“Aku ingin lebih dekat denganmu, Guru!” remaja itu masih ngotot.
“Kau sudah dekat dengan Allah.
Tugasku selesai sudah. Dengar nak, aku pun, hingga saat ini masih ber-jihad untuk menjadi seorang Muslim. Aku pun masih menunggu fatwa-Nya apakah aku diterima sebagai Muslim atau tidak.”
Jihad, bagi Guruku, berarti Koshish dalam bahasa Urdu, To Strive, To Struggle, bukan To Fight, “Jihad berarti ‘Berupaya dengan Sungguh-Sungguh’. Jihad bukan berantam, bukan berkelahi,bukan mencaci-maki, apalagi membunuh.”
Ia menggunakan bahasa sederhana, bahasa populer, bahasa gaul untuk jaman itu….. maklum, umunya para murid adalah remaja, anak-anak muda….. dan, yang termuda, yang baru berusia 11-12 tahun.
“Tetapi, ada juga ayat yang mengatakan bahwa di yang diridhai Allah hanyalah Agama Islam.” Murid yang paling tua, berusia 30-an tahun, mengingatkan sang Guru akan satu ayat dari kita yang memang bunyinya kurang-lebih begitu.
Sang Guru tersenyum, “Bukan diridhai, tidak ada istilah ridha dalam ayat itu. Ridha itu bahasa Arab, dan Al-Qur’an dalam bahasa Arab. Jika memang Allah ingin menggunakan istilah ridha, Ia akan menggunakannya. Aku memaknai, memahami ayat itu seperti ini: Bagi Allah yang ada hanyalah Islam.”
Beliau tidak pernah meng-klaim sebagai penafsir Kitab Suci, “Siapakah kita ini hingga dapat menafsirkan Firman Allah? Kita hanya dapat memahami Firman-Nya sesuai dengan tingkar kesadaran kita masing-masing.
“Sebab itu,” ia pun selalu menasihati kita, “janganlah sekali-kali merasa sudah ‘khatam’, sudah selesai dengan kitab-sucimu. Kitab-kitab suci bukan untuk dibaca seperti buku-buku umum lainnya. Kita-kitab suci harus diulangi. Terus-menerus, sepanjang hidupmu….. karena, setiap kali kau membacanya, jika kesadaranmu telah meningkat, kau akan memperoleh makna baru.”

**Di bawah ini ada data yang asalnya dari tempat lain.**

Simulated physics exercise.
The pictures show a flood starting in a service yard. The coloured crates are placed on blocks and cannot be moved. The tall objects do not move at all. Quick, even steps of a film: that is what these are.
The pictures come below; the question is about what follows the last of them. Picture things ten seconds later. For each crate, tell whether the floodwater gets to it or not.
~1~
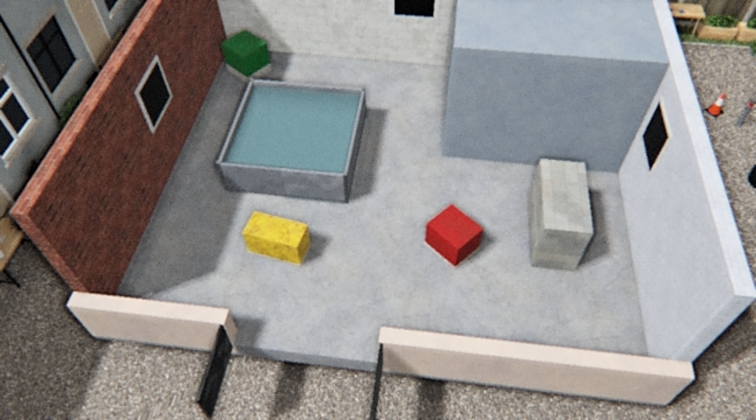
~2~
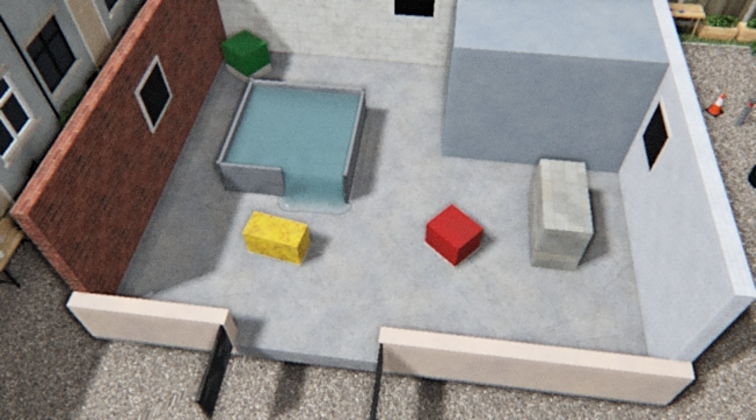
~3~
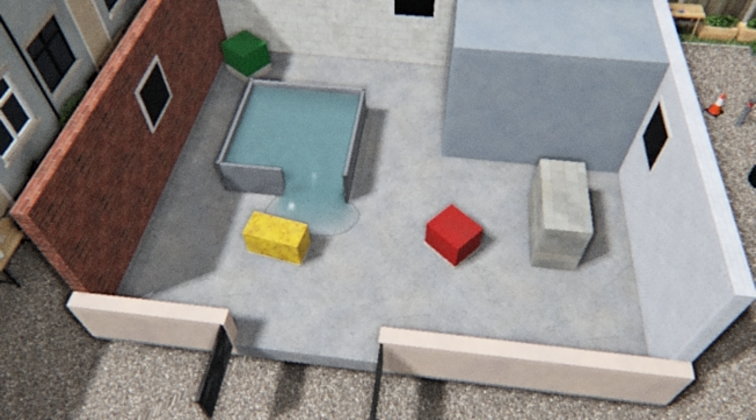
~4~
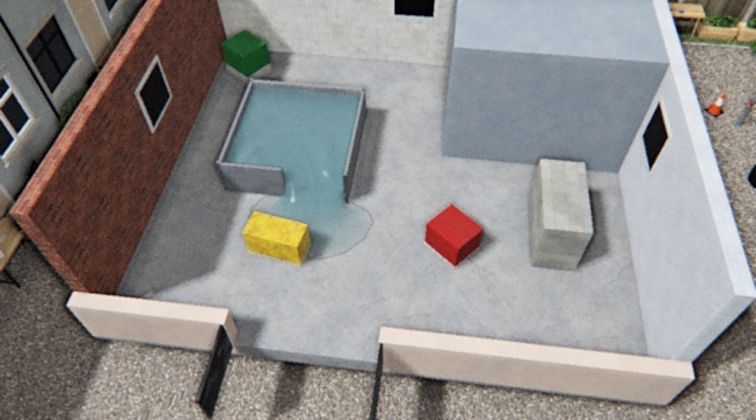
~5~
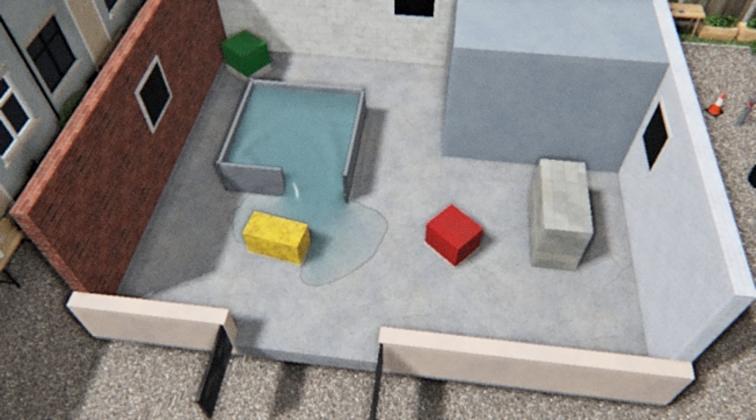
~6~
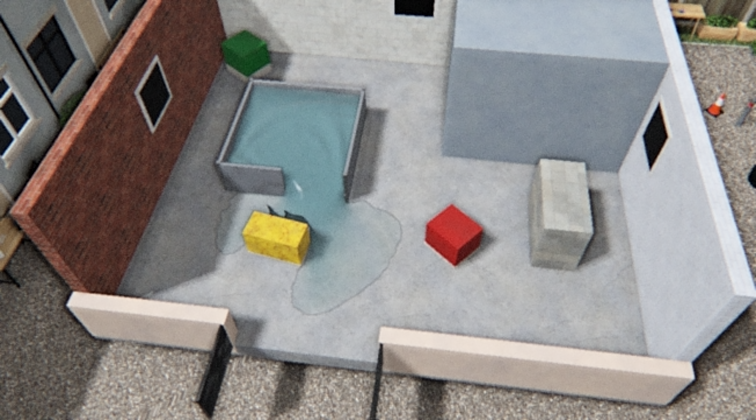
Crate by crate: Yellow crate - reached; red crate - reached; green crate - not reached.
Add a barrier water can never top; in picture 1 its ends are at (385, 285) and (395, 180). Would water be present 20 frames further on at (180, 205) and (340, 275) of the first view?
In order, I'd call them inundated and inundated.
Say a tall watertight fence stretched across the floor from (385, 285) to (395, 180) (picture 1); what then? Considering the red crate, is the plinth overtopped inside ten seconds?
Well, red crate stays untouched then.
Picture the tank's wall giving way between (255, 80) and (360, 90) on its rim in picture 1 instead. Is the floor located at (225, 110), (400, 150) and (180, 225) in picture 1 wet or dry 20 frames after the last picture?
Soaked, soaked, untouched.
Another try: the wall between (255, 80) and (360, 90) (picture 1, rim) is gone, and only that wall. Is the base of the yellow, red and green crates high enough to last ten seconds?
Going crate by crate, the yellow one is caught, then the red one is caught, then the green one is caught.
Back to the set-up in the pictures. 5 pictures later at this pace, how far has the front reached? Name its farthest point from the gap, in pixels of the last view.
Somewhere close to (405, 351).
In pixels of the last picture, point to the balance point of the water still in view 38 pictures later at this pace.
I'd put my finger on (365, 210).
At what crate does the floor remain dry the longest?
That would be the green crate.
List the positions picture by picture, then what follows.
The tank at (296, 127) is whole and still, in the first frame.
The front is at (282, 203), out from the gap at (315, 188), in the second frame.
Water pours out at (315, 190) and has run to a hidden place, in the third frame.
Water pours out at (315, 190) and has run to (325, 254), in the fourth frame.
The front is at (320, 281), out from the gap at (315, 191), in the fifth frame.
The front is at (317, 309), out from the gap at (315, 190), in the sixth frame.
A moment on, water covers 20 % of the floor; the yellow crate water round its plinth, the red crate water round its plinth, the green crate not reached.
Next, water covers 35 % of the floor; the yellow crate water round its plinth, the red crate water round its plinth, the green crate not reached.
Then, water covers 45 % of the floor; the yellow crate water round its plinth, the red crate water round its plinth, the green crate not reached.
Later, water covers 70 % of the floor; the yellow crate water round its plinth, the red crate water round its plinth, the green crate water round its plinth.
In the end, water covers 95 % of the floor; the yellow crate was topped, the red crate was topped, the green crate stayed above the water.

Sebab itu pula, beliau selalu menganjurkan kita untuk membaca kitab-suci, bahkan mengaji dalam bahasa Urdu, salah satu dari sekian banyak bahasa nasional India, “Karena, dengan cara itu kalian dapat lebih memahami arti kitab suci.”
Majelis-majelis ulama di India maupun Pakistan tidak mengharamkan pengajian dalam bahasa Urdu, bahakan bahasa daerah lainnya. Sehingga, seperti yang dikatakan oleh Guru, “Kalian tidak seperti burung beo, hanya menghafal saja!”
Wah, Guru, untung kau lahir di India.
Kalau lahir di Indonesia, barangkali sudah diperkarakan oleh mereka yang merasa lebih tahu dan memonopoli ajaran agama.